午後は丸々予定が無かったので、地図を頼りに南竿を歩くことにした。港は島のハズレにあって、島の中心地へは少し歩いていかないといけない。地図を頼りに歩き始めたけれど、まあ酷い坂道で、すぐに息が切れて座り込んだ。島中が、40度くらいの坂道でできている!トラックやスクーターが普通に走り回ってるのが不思議なくらいだった。山を一つ越えて、島の中心部へゆくと、普通の漁村みたいな風景が広がっていて、一軒だけセブンイレブンが場違いな感じであったので、スニッカーズを買って食べた。お腹がすいていたから。島、といっても特段見るものがあるわけでもないから、山の中の小路を歩いて空港を見学にゆくことにした。山の上には畑があって、昔懐かしい肥溜めがあった。

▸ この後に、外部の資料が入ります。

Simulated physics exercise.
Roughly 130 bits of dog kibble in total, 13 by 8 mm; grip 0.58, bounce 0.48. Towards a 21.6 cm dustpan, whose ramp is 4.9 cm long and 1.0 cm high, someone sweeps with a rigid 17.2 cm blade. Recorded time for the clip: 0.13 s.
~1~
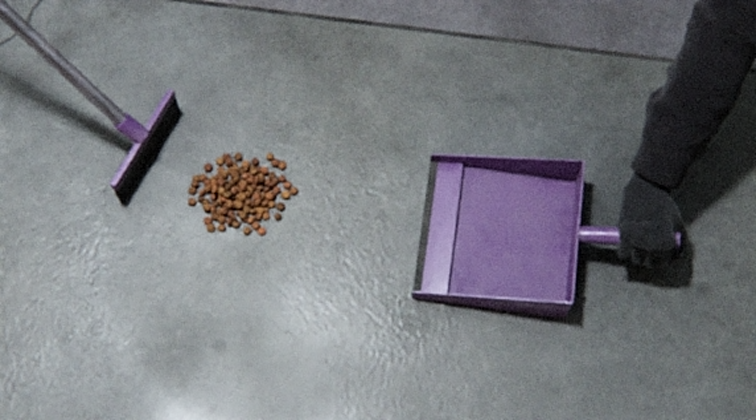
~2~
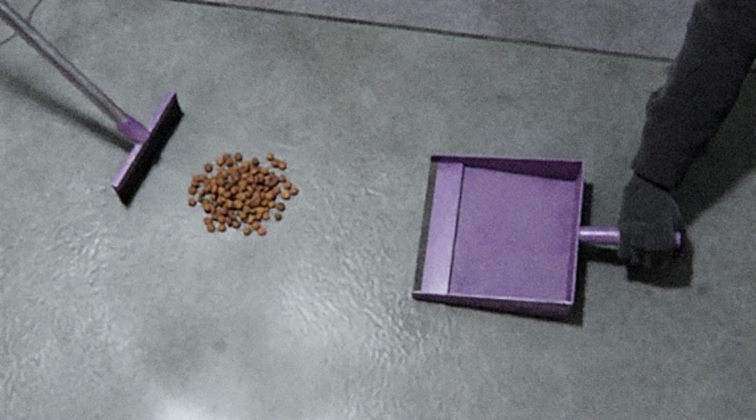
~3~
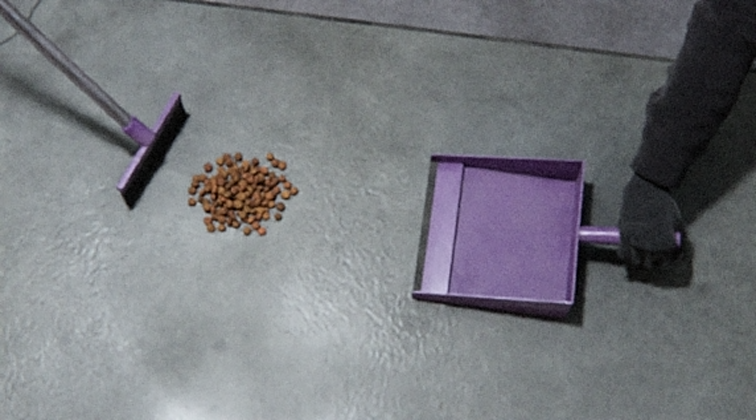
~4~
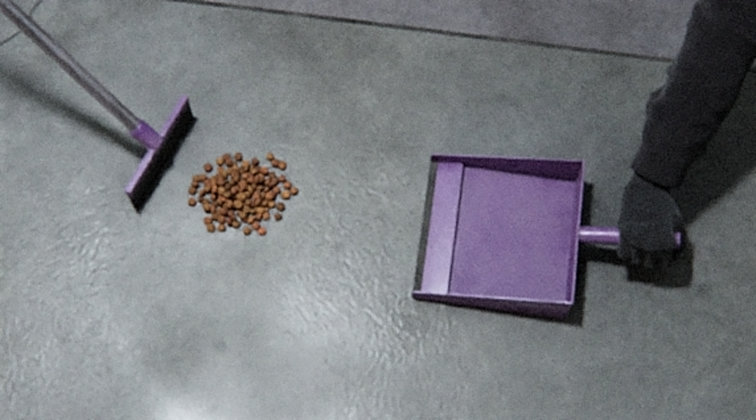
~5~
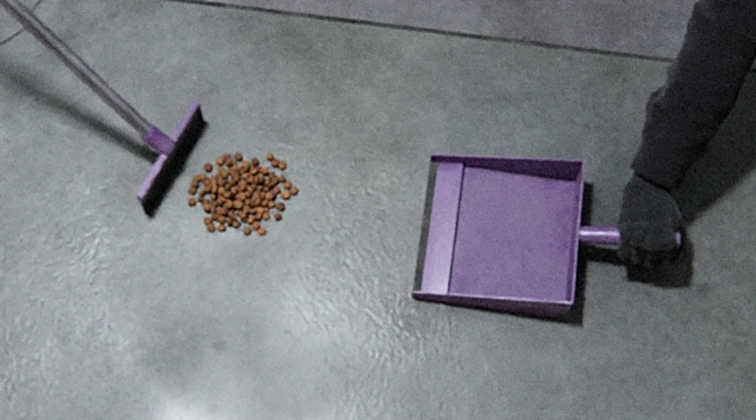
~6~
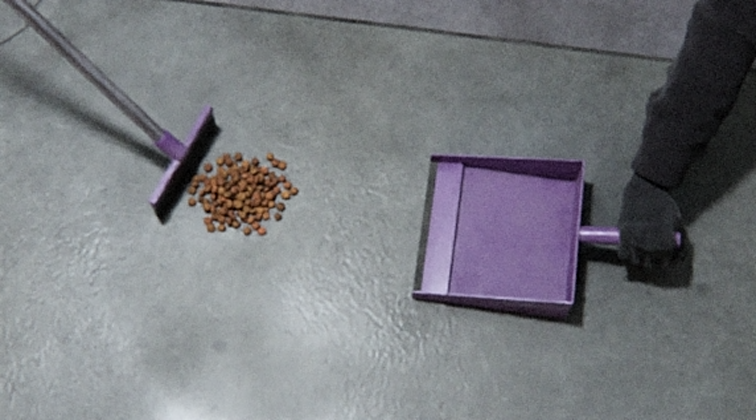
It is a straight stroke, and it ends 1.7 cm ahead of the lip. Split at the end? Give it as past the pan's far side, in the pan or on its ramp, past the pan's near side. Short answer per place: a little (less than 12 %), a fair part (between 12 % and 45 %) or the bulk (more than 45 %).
Far side - a little, pan - a fair part, near side - a fair part.
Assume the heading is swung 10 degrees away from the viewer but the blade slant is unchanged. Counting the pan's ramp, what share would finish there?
It would be near 20 per cent.
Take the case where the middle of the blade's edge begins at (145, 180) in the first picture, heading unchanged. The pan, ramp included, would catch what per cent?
Estimate: ~ 25 %.
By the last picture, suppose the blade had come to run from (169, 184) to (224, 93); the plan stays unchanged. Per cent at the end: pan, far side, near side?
Per cent by place - pan 10, far side 10, near side 0.
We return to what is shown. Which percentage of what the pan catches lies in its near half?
Something like 80 per cent of the catch.
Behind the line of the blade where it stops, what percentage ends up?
Around 15 per cent.
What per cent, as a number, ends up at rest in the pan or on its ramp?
Roughly 20 percent.
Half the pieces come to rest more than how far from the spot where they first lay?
It works out to roughly 28 cm.
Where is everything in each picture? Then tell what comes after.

いまどき、なかなか見ないそれ。匂いも堪能しました。南竿馬祖空港は、典型的な地方の空港で、暇そうなタクシー運転手がベンチに座って終わらないおしゃべりをしてるような場所。軍と共用なので、時折軍用の大きなジェット機が離陸してるのが見える。手持ちの台湾元も少ないので、20元の缶コーヒー片手に空港見学。やっぱり、迷彩服の兵隊ばっかり待合室で暇そうにしてる。
空港からの帰り道で、八八坑道と馬祖酒廠を見学した。
民宿に帰ると、宿のご主人の息子さんらしい男の子が人懐こく話しかけてきて、私のカメラやiPhoneを、これは何?と聞くので、カメラだよと教えてあげる。そのとき、男の子がiPhoneで撮影してくれた写真をフェイスブックにUploadしたら、久々の近況アップデートだったせいか、多くの人が反応してくれて嬉しかった。部屋に帰って、煙草を吸おうとして灰皿が無いことに気づいて、突然思い出したけど、台湾ではホテルで喫煙してはいけないんじゃなかったっけ。急いで部屋に掲示してある周知を読んだらやっぱり、居室内は禁煙だった。でも、上階にテラスがあるのでそこで喫煙してくれと但し書きが。テラス好きの私はすぐに上階へあがると、ステキなベランダがあるじゃないか!あとは、ベランダに面したところにも部屋があって、洗濯機も設置されているから、ここで暫くのんびり滞在するのはいいかも知れないと思った。一週間くらい本でも読みながら離島で過ごしてみたい。
夜は、することが無いのでケーブルテレビのお坊さんの説教チャンネルを見てしみじみしていた。台湾のチャンネル数の多さにはいつだって驚かされるよ。